Un exemple typique se situe dans l’insistance sur les efforts déployés dans le secteur des transports et une discrétion éloquente quant aux efforts du côté pétrole et gaz. Mais les projections des émissions de GES pour ces deux secteurs sont une croissance de 6% pour le transport qui passera de 168 Mt éq CO2 en 2005 à 179 Mt éq CO2 en 2030 et de 49% pour l’industrie pétrolière et gazière (de 162 Mt éq CO2 en 2005 à 241 Mt éq CO2 en 2030).
« Le rapport prétend également que le Canada est un participant actif au processus de la CCNUCC et qu’il joue un rôle constructif dans les négociations climatiques, alors que le monde a été témoin du contraire lors des dernières Conférences des parties (CdP) à Varsovie, à Doha et à Durban » déclare Marc Lebel, coordonnateur Climat-Énergie et membre de la délégation AQLPA à Varsovie (19e CdP, novembre 2013).
Le rapport souligne une nouvelle législation sur les carburants afin que les modèles de voitures de 2017 consomment la moitié d’essence des voitures de 2008. Or, le fait de viser 2017 pour de nouvelles normes sur les véhicules et les carburants revient à pelleter le problème dans la cour des prochaines générations. De nombreux rapports scientifiques, dont le dernier du GIEC, insistent sur le fait qu’il faut agir maintenant et non quand la conjoncture semblera plus favorable. De plus, il faudra compter au moins 14 ans pour le renouvellement du parc automobile conventionnel et 25 ans pour les hybrides et autos électriques.
Le gouvernement fédéral dit avoir investi plus de 10 milliards depuis 2006 en infrastructures vertes, efficacité énergétique et dans le développement de technologies vertes, puis dans la production d’énergie et de combustibles fossiles supposément plus propres. Or, l’Agence internationale de l’énergie (AIE) a confirmé en 2013 qu’il faut non pas chercher de nouvelles sources de combustibles fossiles, mais bien laisser les deux tiers des réserves d’hydrocarbures connues dans le sol pour espérer rester sous la barre d’un réchauffement de 2°C.
Le rapport fait état de des mesures de capture et séquestration du carbone (Carbon Capture and Storage technologies ou CCS), alors qu’en réalité le gouvernement fédéral finance les recherches des pétrolières sur le CCS à coup de centaines de millions de dollars, mais le stockage du CO2 ne prend sens qu’en fixant un prix pour le carbone, ce qu’il refuse de faire. C’est donc un double cadeau aux pétrolières. De plus, selon les plus récentes analyses, la séquestration du carbone ne donne pas les résultats escomptés et ne permettra d’aucune façon de plafonner les émissions d’ici 2020 et il y a peu de chances qu’on y arrive même avant 2030[i].

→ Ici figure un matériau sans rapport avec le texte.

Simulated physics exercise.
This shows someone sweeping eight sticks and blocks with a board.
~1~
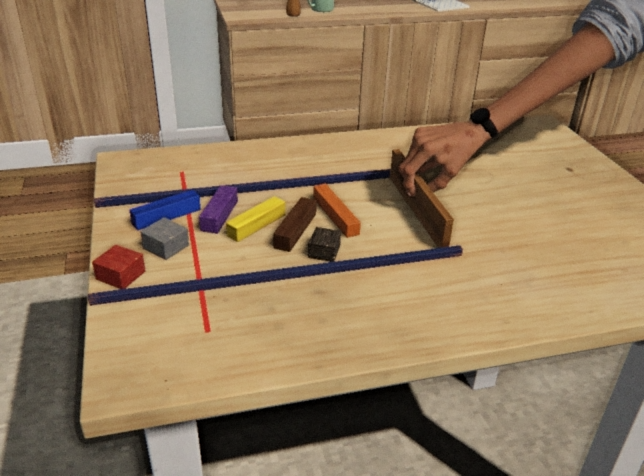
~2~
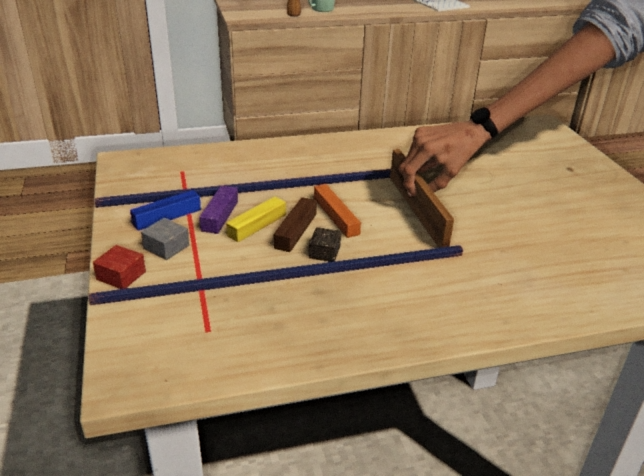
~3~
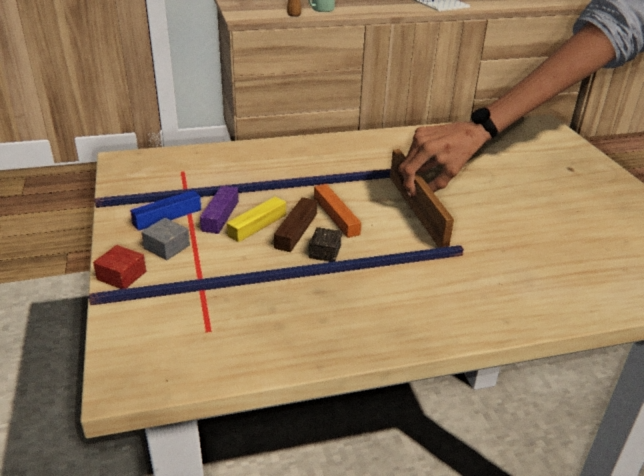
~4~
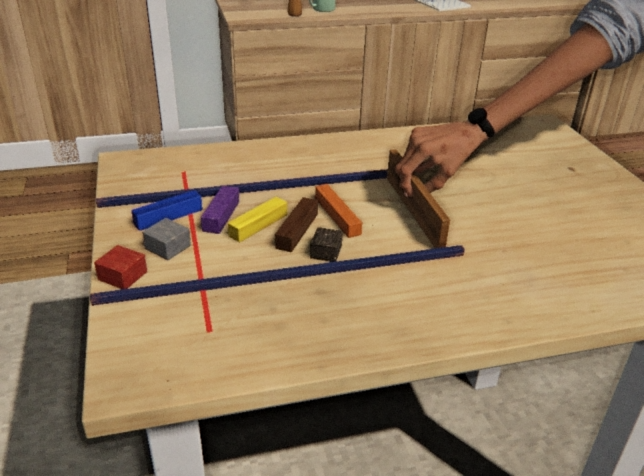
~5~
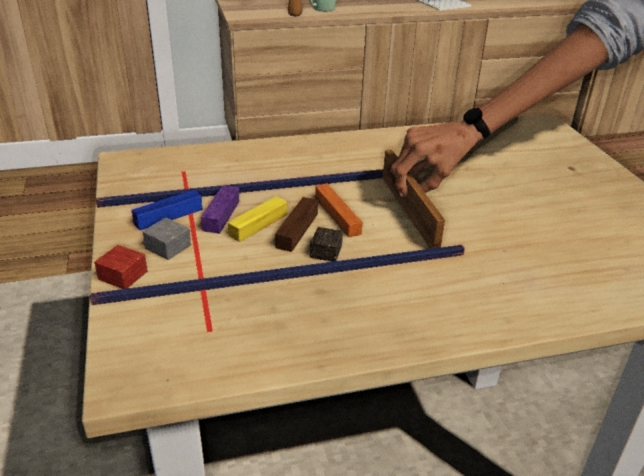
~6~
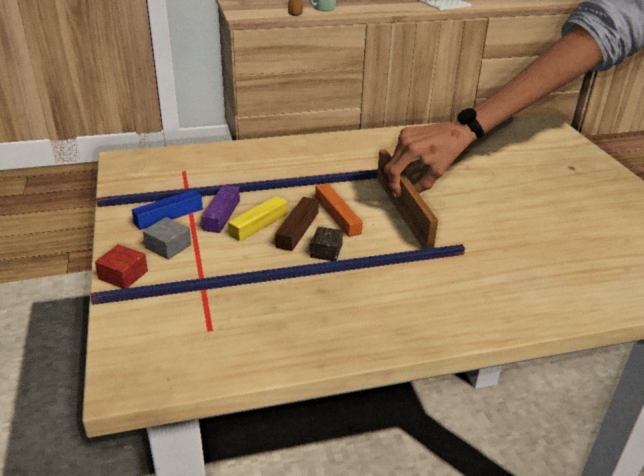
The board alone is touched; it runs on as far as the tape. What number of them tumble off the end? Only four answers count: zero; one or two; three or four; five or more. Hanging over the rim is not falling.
My answer: Zero.
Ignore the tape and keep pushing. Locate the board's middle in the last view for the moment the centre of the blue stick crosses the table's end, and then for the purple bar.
For the blue stick, about (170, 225); for the purple bar, about (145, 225).
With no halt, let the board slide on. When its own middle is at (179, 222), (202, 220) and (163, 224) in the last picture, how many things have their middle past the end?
That makes 0, 0, 1.
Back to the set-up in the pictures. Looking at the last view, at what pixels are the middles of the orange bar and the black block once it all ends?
Final positions - orange bar around (186, 226), black block around (186, 265).
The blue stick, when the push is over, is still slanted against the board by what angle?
About 35° out of line.
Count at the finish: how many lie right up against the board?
Number in contact with it: 2.
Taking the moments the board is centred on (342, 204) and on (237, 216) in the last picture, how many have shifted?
1 at one spot and 7 at the other.
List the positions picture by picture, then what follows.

Le rapport reconnaît le coût économique potentiellement astronomique des changements climatiques pour le Canada. Les réclamations pour des désastres liés au climat (ex : inondations en Alberta en 2013) risquent de coûter cher, car les compagnies d’assurance ne couvrent pas ce genre de catastrophe. Les frais de reconstruction risquent d’être très élevés pour les infrastructures canadiennes et le rapport en fait mention. « Le gouvernement Harper préfère laisser les profits aux pétrolières et gazières tout en sachant très bien que ce que sont les contribuables qui essuieront les conséquences financières des changements climatiques, sans parler des conséquences environnementales » déclare André Bélisle, président de l’AQLPA.

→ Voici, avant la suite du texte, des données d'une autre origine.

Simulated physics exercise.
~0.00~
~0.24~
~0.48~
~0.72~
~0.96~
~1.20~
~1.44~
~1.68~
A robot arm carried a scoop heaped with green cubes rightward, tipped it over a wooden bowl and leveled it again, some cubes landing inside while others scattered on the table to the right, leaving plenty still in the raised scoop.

« En conclusion, le Canada n’est pas du tout en voie de respecter sa cible autoproclamée de Copenhague, encore moins de s’approcher du seuil de réduction requis pour stabiliser le climat. Sur une période de 21 ans, les nouvelles réglementations résulteront, selon les projections fournies, en des réductions cumulatives d’environ 214 mégatonnes (Mt) de GES, ce qui est nettement insuffisant pour atteindre la maigre cible de réduction de 17% de nos émissions pour la période 2005-2020. C’est aussi largement insuffisant pour éviter l’emballement climatique » indique André Bélisle, président AQLPA.
Le rapport omet de mentionner les aspects les plus cruciaux sur lesquels le Canada devra investir beaucoup plus d’efforts au cours des prochaines années pour tenter de juguler la crise climatique qui se profile : la réduction draconienne de nos émissions de GES, l’aide financière significative aux pays vulnérables et la transition vers une économie basée sur les énergies renouvelables et l’efficacité énergétique… Encore et toujours le syndrome de l’autruche… avec sa tête bien enfoncée dans les sables bitumineux!